All of which brings me to Vonnie, the slut with a heart of gold. She was the first slut I met, and she remains the best--indeed, one of the best people I've ever known, period. I met her when I first went to college, in the late 1970s. I was a painfully shy boy who masked his social anxiety with a gift for glib speech. But Vonnie was this amazingly warm, genuine, and fundamentally decent girl. She flat-out loved people; they interested her, called to her in a way that I had never seen. A born nurturer, she was studying to be an elementary school teacher, and I've no doubt that she became some school system's most valued treasure.

She also liked sex. Not in addition to people but because of people, I think. And liking sex, she acquired a reputation. They called her a slut. The very same boys who happily slept with her hypocritically called her a slut. But I knew then and there that she was worth more as a human being than all the others combined. If that's a slut, I said, then I'll hang with them.

I never slept with her, although I did have a chance. But I got to be her friend, which was a blessing.

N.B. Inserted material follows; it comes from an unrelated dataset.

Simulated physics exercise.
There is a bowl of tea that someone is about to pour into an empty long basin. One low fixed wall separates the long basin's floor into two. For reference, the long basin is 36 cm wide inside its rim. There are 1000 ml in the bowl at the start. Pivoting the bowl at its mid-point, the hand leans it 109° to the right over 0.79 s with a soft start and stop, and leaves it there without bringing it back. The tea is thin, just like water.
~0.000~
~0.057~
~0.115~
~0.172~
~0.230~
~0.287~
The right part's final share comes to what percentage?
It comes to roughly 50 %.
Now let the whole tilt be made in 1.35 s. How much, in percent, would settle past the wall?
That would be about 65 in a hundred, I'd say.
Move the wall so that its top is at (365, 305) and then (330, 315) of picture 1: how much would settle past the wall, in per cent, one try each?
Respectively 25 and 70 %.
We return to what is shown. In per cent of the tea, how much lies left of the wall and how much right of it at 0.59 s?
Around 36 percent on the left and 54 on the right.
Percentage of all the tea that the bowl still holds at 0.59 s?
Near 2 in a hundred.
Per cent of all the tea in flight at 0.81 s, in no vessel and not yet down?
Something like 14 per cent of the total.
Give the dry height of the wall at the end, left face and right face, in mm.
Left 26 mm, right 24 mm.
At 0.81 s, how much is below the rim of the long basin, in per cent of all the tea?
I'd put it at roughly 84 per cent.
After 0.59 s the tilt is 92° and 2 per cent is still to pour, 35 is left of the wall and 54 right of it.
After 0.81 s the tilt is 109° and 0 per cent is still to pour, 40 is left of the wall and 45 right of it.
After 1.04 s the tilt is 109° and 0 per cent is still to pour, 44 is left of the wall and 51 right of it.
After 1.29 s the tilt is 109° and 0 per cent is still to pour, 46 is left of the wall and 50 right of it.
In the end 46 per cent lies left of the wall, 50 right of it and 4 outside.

At some point she got engaged to one of those manly men, a bearded, flannel-shirt-wearing guy who could fix a car and pour concrete, and they moved to Colorado. I lost touch after that, but my only real regret is that I never told her how much knowing her had meant to me, how much of an inspiration she had been.

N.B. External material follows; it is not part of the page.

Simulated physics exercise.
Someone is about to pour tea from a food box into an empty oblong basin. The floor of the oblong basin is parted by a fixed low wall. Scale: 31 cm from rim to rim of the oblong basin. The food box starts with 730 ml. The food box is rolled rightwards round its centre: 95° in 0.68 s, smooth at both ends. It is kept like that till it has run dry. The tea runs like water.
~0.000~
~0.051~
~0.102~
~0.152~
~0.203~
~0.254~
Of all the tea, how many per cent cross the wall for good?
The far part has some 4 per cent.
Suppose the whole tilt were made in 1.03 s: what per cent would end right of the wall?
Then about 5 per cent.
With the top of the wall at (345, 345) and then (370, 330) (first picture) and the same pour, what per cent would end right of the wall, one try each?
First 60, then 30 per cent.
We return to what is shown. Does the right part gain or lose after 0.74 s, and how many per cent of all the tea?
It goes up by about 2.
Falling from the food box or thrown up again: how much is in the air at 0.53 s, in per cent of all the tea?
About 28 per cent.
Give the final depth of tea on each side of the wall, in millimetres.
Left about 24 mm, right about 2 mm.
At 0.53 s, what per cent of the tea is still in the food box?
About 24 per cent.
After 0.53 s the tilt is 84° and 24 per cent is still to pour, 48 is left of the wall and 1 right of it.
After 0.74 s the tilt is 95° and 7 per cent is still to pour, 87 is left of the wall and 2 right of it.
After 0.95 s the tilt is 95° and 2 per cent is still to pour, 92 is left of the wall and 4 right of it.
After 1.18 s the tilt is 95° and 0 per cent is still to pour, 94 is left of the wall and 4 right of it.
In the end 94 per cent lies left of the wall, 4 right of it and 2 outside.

So, Vonnie, here's to you. When I remember you, I remember your warmth and enthusiasm, the delight that played across your face whenever you ran into a friend on the street, and the charm of your unflagging kindness, which manged to be oh so sweet but never saccharine. I hope life has given back tenfold what you have given to it.

rm_saintlianna 45F
15466 posts
10/14/2005 9:47 pm

I already know how to be a slut. Got any tips on how to be a whore???


MissAnnThrope 56F
11488 posts
10/15/2005 8:53 am

You actually raise some good points. I watch cock teases in the rooms manipulate the entire room and then take off. I've never understood using sex as a weapon, as you're punishing yourself at the same time. Now, as far as your old friend Vonnie, I had a friend like that. However, no one ever dared call her a slut. We didn't even think she was a slut. She just liked sex a whole lot and she was so hot, even straight women were in awe of her. At 19, I wanted to be like her, but thanks to a repressive upbringing, I couldn't. But it occurs to me, it wasn't until years later I heard any woman referred to as a slut.

Now, as far as the room I was talking about goes, I don't think anyone has read what I wrote, but they've started to ignore me as I say I'm looking to unlock my sluttitude. Although, I did have one of the MPs making sure there was someone I didn't talk to in there this morning. Heh.

lianna, it's easy to be a whore. Just start charging.


soft_n_tempting 42F

12/3/2005 1:12 pm

IGNORING THIS BLOG FOREVER, PLS. DO ME A FAVOR AND BAN ME FROM YOUR BLOG, I CAN SEE WHY YOU DON'T GET LAID, YOU JUST DON'T UNDERSTAND WOMEN AT ALL? HERE YOU R DEFENDING A PERSON WHO SAYS WE R SLUTS AND THEN YOU INSULT US BY SAYING WE R SLUTTY FAT CHICKS, CAN YOU LIKE MAKE UP YOUR MIND ALREADY?!? YOU PROBABLY CAN'T EVEN HOLD A DESCENT CONVERSATION WITH A WOMAN, SO DID A WOMAN WHO WAS BIG, DUMP YOU LIKE A HOT POTATO?!? SHE HAD GOOD SENSE TOO!?!HOPE I NEVER EVER MEET YOU!!!!!


Lusciousbabe800 42F

12/18/2005 6:54 pm

jUST A WOMAN WHO LOVES SEX BUT IS NOT A SLUT!